Çözüm ne? Bir yanda görev tanımları, mentorluk, liyakat, kurumsallaşma çalışmaları, liderlik gelişim programları, profesyonel yönetici atamaları, dijitalleşme…
Diğer yanda “Bu işler sevgiyle yürür, bizim ailede herkes elinden geleni yapar” romantizmi, “Yıllardır çalışıyor, ayıp olur” sendromu, “Zaten dükkân bizim dışardan adam alma” kültürü.
Gerçek çözüm: Herkesin elinden geleni yaptığı ama kimsenin sınır ihlali yapmadığı bir sistemdir. Kişilerin işinin ehli olması ve bu rollerin akrabalık (ya da eski çalışanı küstürmemek) adına değil, uygunluk üzerinden verilmesi; duygusal bağların iş ilişkilerine zarar vermemesi için iletişim modelleri, arabuluculuk, bazen de dışardan bir danışman desteği gerekebilir. İnsan kaynakları sistemini profesyonel olarak kurmak, aynı zamanda duyguları yönetmek için bir el kitabı bile işe yarayacaktır.
İsveçli IKEA’nın kurucusu Ingvar Kamprad, 1980’lerde şirketin hisselerini bir vakfa devretti. Neden mi? Çünkü ailesinin şirketin geleceğini yönetemeyeceğini düşündü. Bizde olsa “Ne var canım, bizim çocuk da azıcık öğrensin” denirdi.
Ve son olarak: Ne yapmalı?
Eğer bu satırları bir aile şirketi mensubu olarak okuyorsanız, size üç küçük ama etkili önerim var:
-
Kuşakları dinleyin, dövmeyin.

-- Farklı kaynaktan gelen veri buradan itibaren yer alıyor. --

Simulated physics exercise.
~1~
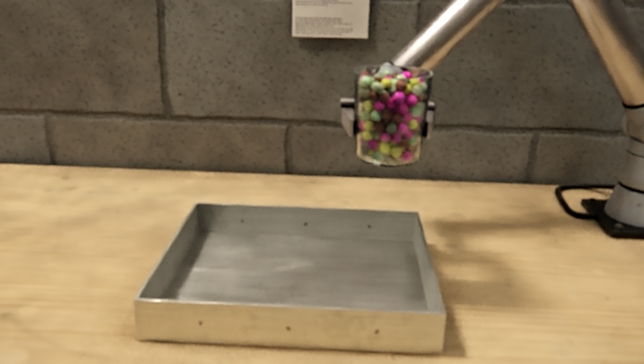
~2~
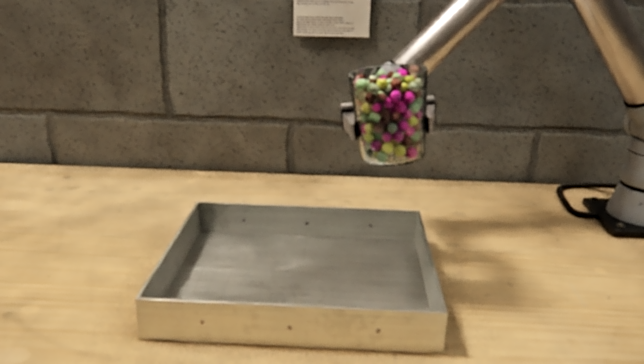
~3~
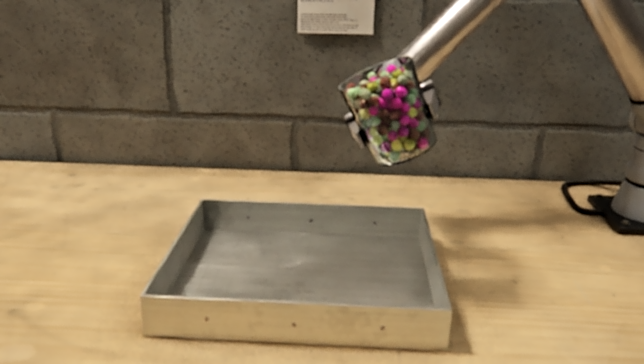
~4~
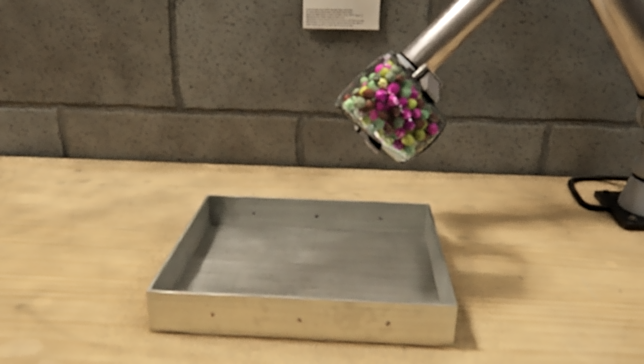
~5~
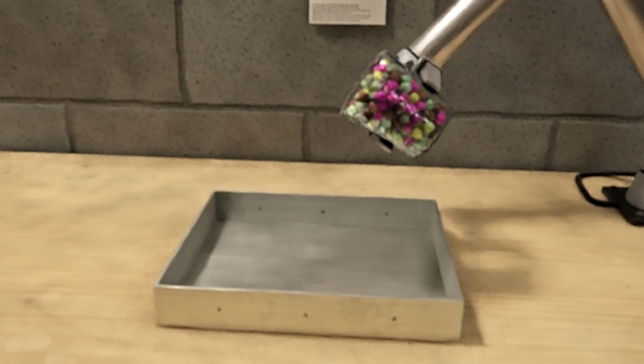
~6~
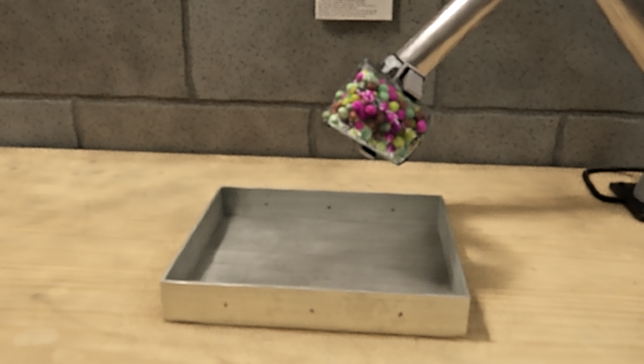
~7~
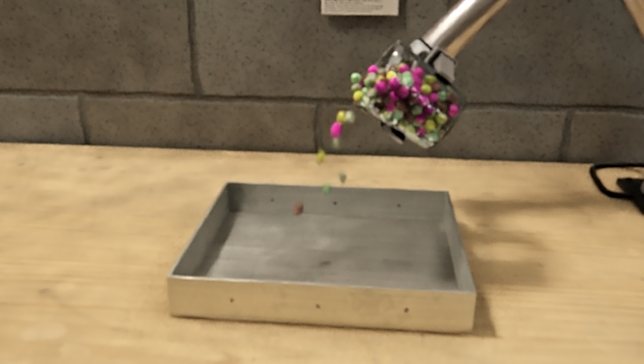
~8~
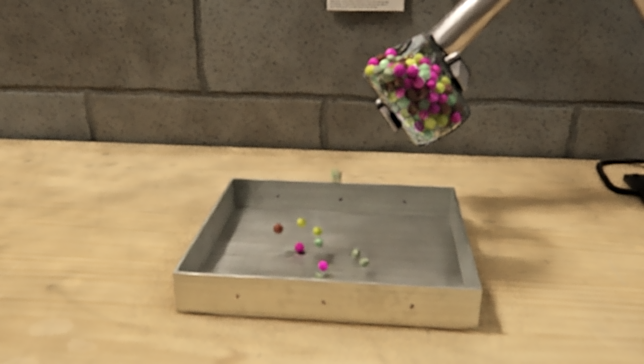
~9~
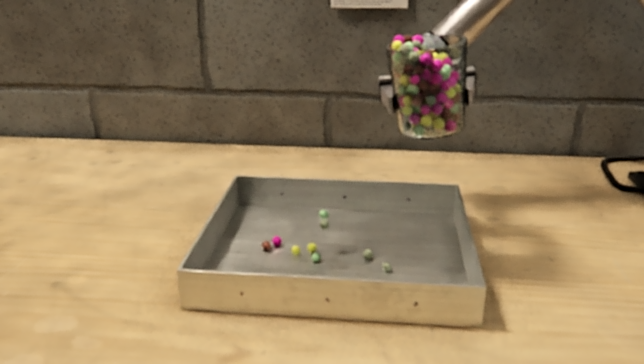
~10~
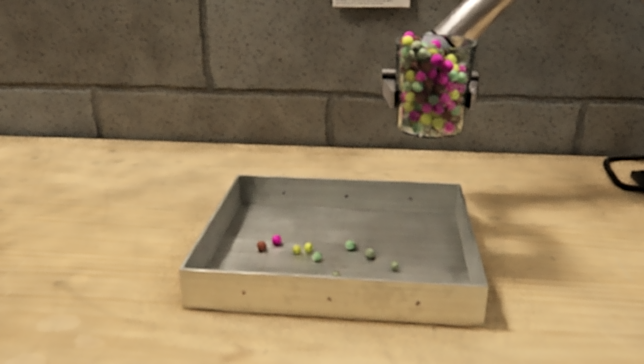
A gripper tilts a clear tumbler, spills a few colourful balls into a tray, and rights it.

Yeni nesli eleştirmeden önce neden öyle düşündüğünü sorun. Ya da en azından Google’dan bakın. Anlamak için emek verin.
-
Görev tanımı yapın, niyet okumayın. Herkesin görevi belli olsun. Yoksa görev değil, suçlu aranmaya başlanır.
-
Şirketi miras değil, emanet olarak görün. Şirket sizin olabilir ama gelecek kuşaklar sizden devralacak. Devrederken el değil, yön gösterin.
Çünkü mesele sadece para kazanmak değil, birlikte çalışırken birbirimizi kaybetmemek. Şirket büyüsün tamam ama aile de birbirine küsmemiş olsun. Yoksa sonunda hep birlikte “Bu şirket bizimdi ama birbirimizi yedik” demek zorunda kalırsınız.